American Economic Review 1991
From the Santa Monica Freeway to the New Jersey Turnpike, drivers are unhappy about the cost of automobile insurance and are asking government to do something about it. California voters approved Proposition 103 in 1988; it requires that all rates be approved by the state insurance commissioner, attempts to reduce rates by 20 percent, and dramatically limits the criteria that can be used to rate drivers for premium purposes. New Jersey enacted an insurance reform law that seeks to charge insurers for a deficit-burdened state underwriting pool and prohibits the use of age, sex, and marital status in rating drivers for premiums. Other states enacting or considering significant rate rollbacks or reform since 1988 include Arizona, Florida, Michigan, Nevada, and Pennsylvania.
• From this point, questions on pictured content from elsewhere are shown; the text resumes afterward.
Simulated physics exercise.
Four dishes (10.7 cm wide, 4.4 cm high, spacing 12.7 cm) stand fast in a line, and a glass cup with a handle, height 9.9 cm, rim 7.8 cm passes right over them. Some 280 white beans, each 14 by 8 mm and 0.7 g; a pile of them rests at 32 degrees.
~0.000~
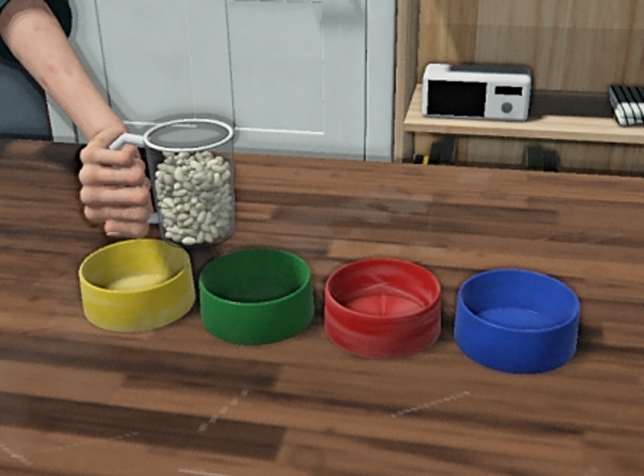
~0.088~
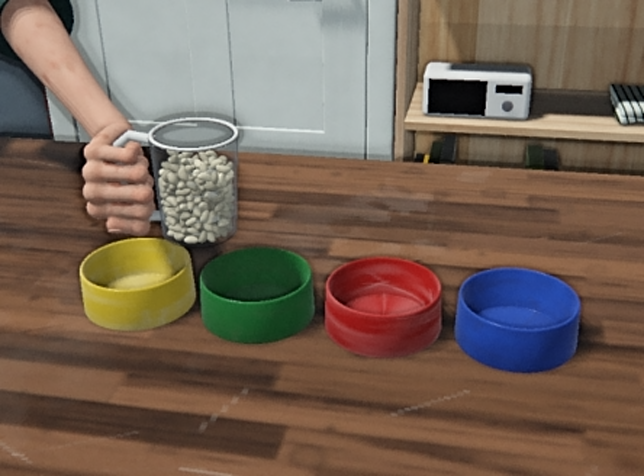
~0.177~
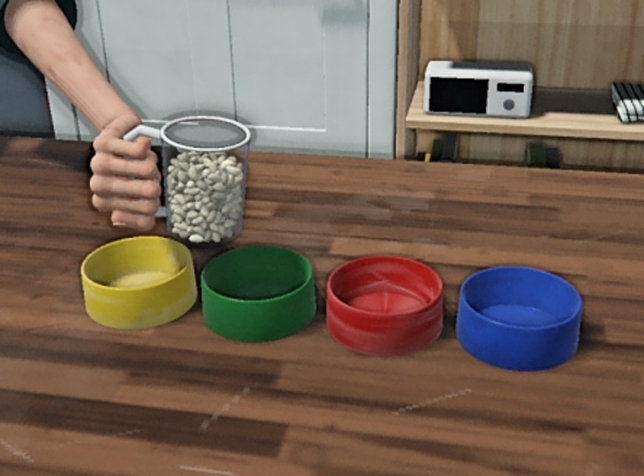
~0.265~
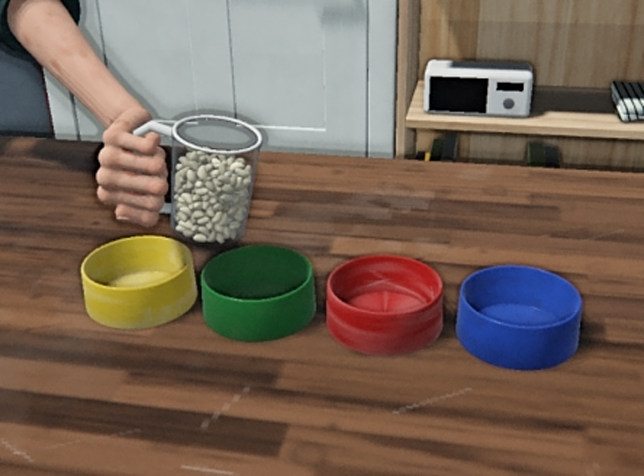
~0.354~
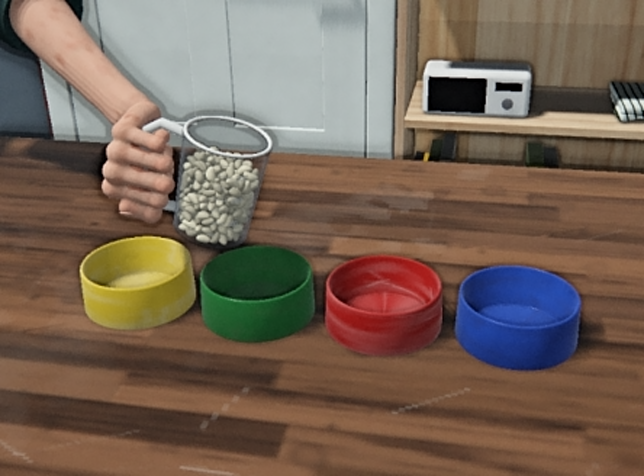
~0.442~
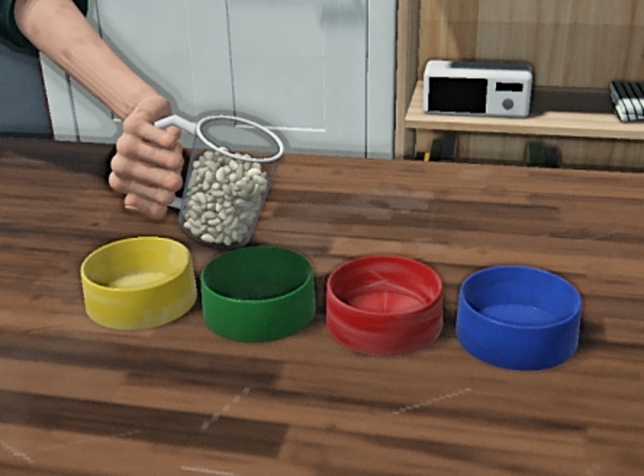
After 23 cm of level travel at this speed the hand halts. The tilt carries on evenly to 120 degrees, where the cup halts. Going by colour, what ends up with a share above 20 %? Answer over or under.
Red dish: Under; blue dish: Over; green dish: Under; yellow dish: Under; on the counter: Over.
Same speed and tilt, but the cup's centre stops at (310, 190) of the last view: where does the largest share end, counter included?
The winner: Red.
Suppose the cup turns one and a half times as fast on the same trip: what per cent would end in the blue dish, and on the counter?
Then: Blue 0; counter 10.
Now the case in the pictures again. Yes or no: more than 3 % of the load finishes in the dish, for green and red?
Green no, red yes.
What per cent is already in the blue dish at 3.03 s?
Near 55 per cent so far.
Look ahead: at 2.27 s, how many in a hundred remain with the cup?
Roughly 65 per cent.
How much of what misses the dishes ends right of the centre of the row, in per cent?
Some 100 per cent.
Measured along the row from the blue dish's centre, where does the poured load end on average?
Some 4 cm to the left.
After 1.54 s, tilt 74 degrees; cup holds 100 %.
Then, at 2.27 s, tilt 111 degrees; cup holds 65 %, red 10 %, blue 5 %.
After 3.03 s, tilt 120 degrees; cup holds 0 %, red 10 %, blue 55 %.
At rest (3.6 s), red 10 %, blue 55 %, green 0 %, yellow 0 %, counter 35 %.
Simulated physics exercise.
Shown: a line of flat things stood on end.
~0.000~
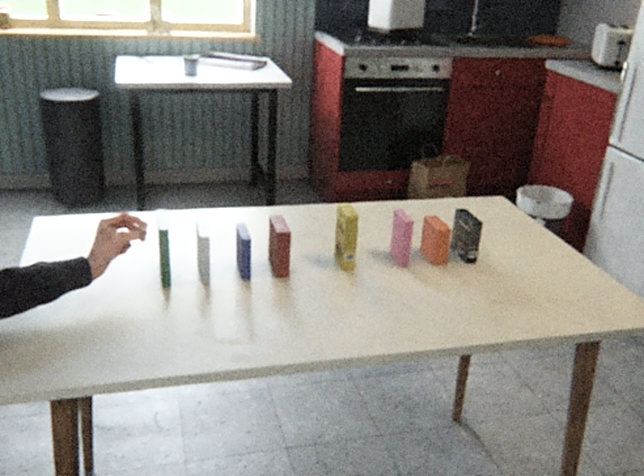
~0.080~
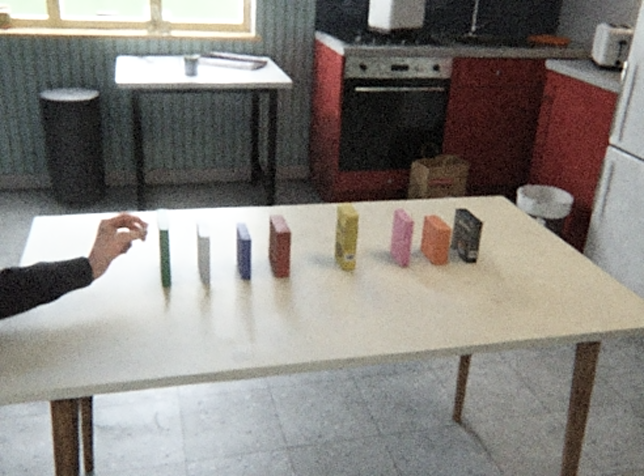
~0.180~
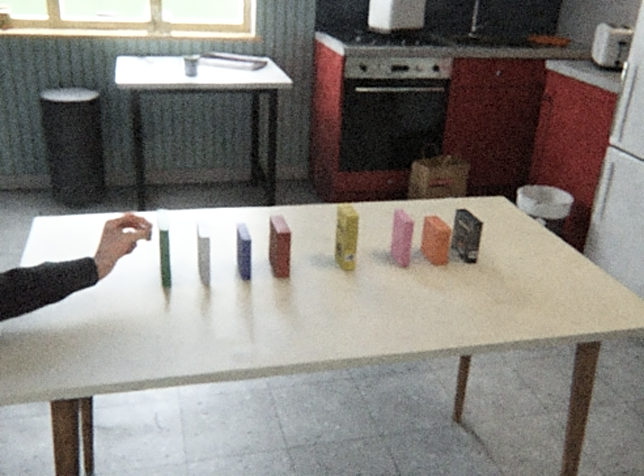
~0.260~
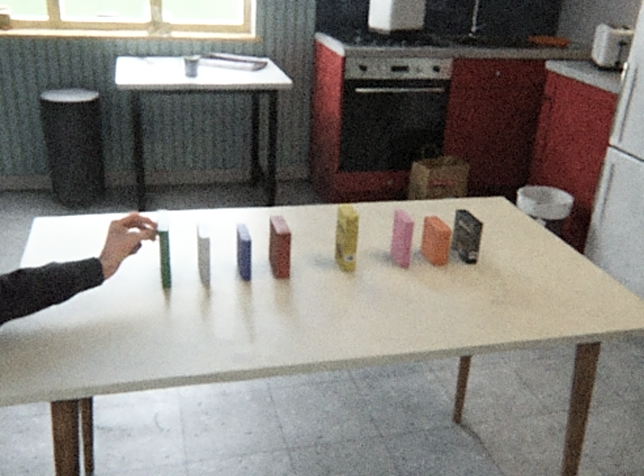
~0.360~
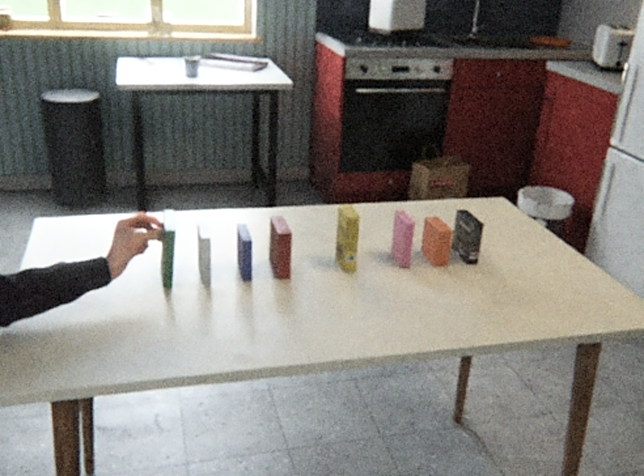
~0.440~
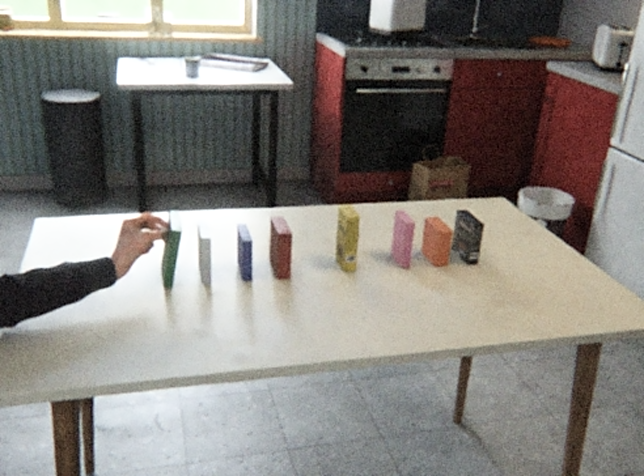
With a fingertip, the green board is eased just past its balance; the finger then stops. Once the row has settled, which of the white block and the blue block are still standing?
Result: Most likely the white block is a casualty; most likely the blue block is a casualty.
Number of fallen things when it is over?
Total count - 4.
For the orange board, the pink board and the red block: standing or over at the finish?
The orange board remains standing; the pink board remains standing; the red block goes down.
After 0.84 s, green board 70° over; white block turned 63° from how it was put near (231, 259); blue block turned 35° from how it was put near (260, 252); red block turned 5° from how it was put.
After 0.94 s, green board 75° over; white block turned 74° from how it was put near (233, 262); blue block turned 63° from how it was put near (270, 257); red block turned 55° from how it was put.
In the end (2.1 s), toppled on the table, white block, red block and blue block; the other 3 unmoved. At the end, from the last picture's camera, white block near (233, 263), blue block near (275, 259).
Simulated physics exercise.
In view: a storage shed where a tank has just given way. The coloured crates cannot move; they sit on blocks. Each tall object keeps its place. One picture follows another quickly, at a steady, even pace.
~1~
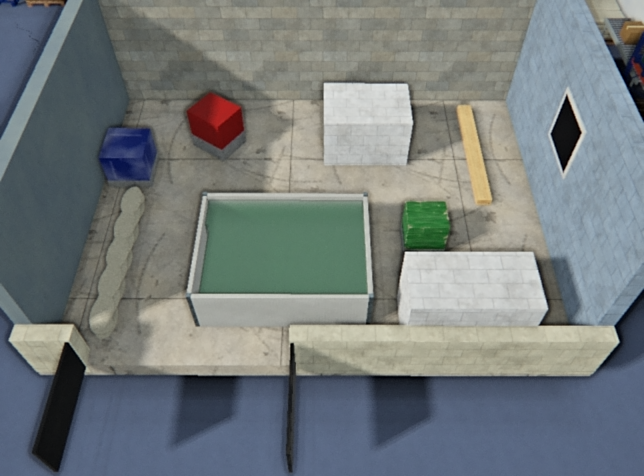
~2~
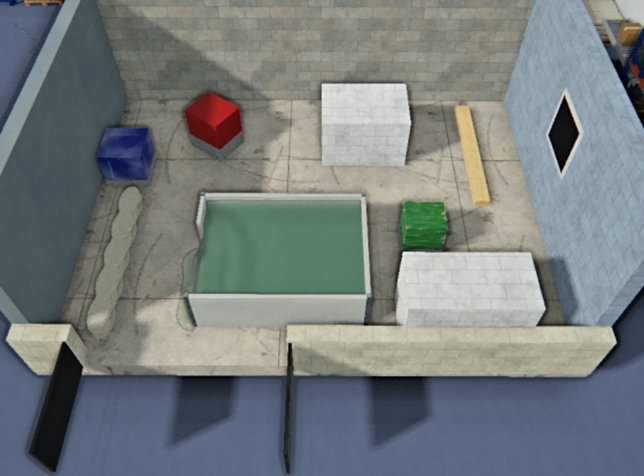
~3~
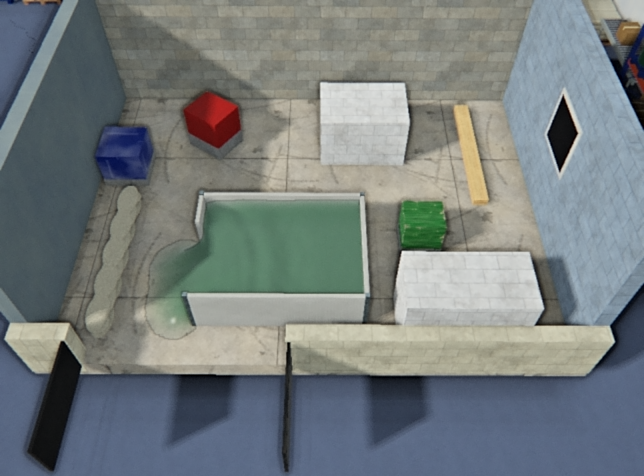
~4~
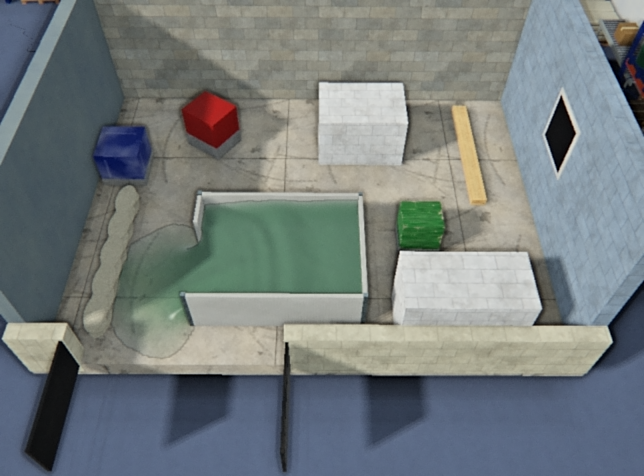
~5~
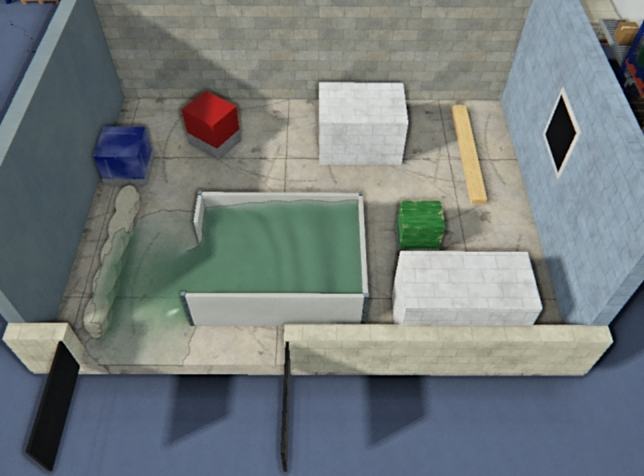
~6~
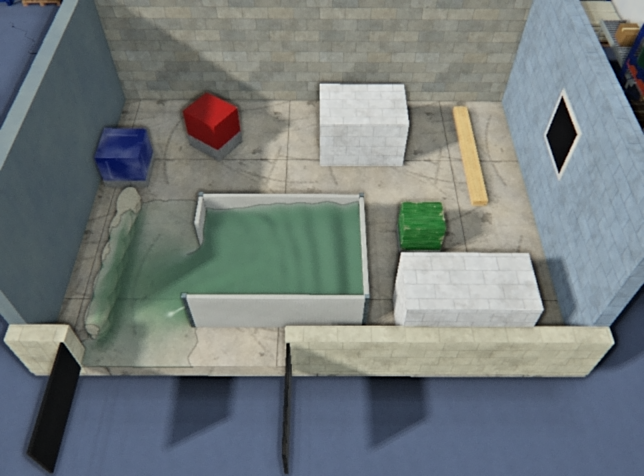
In this clip, green water sits still in a white-walled tank inside a walled space with blue, red, green and white blocks, then pours out through the left side and spreads across the floor to a lumpy grey strip.
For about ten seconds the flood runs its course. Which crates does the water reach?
The blue crate is reached; the red crate is not reached; the green crate is not reached.
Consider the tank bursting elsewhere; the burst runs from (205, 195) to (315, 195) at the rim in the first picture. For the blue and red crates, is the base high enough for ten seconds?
Then: The blue crate gets wet, the red crate ends up wet.
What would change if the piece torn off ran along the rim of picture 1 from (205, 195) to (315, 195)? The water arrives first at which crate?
First in line is the red-painted one.
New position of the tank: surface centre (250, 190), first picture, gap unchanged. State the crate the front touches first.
Blue one.
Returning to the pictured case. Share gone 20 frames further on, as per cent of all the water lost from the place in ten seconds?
Estimated share: Close to 55 %.
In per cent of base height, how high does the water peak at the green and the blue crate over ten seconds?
30 and 120 per cent, roughly.
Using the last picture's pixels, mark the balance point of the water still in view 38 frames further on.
I'd say near (227, 216).
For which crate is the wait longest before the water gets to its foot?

This article describes the current consequences of similar policies adopted in Massachusetts more than a decade ago. The experience suggests that recent moves by other states in the same direction will ultimately prove quite expensive as the proportion of high-cost drivers increases and as insurers lose the incentive to write policies and control costs. The trend away from insurance premiums based on expected cost also reduces incentive effects for drivers, since insurance premiums provide a link between tort judgments and consumer decisions.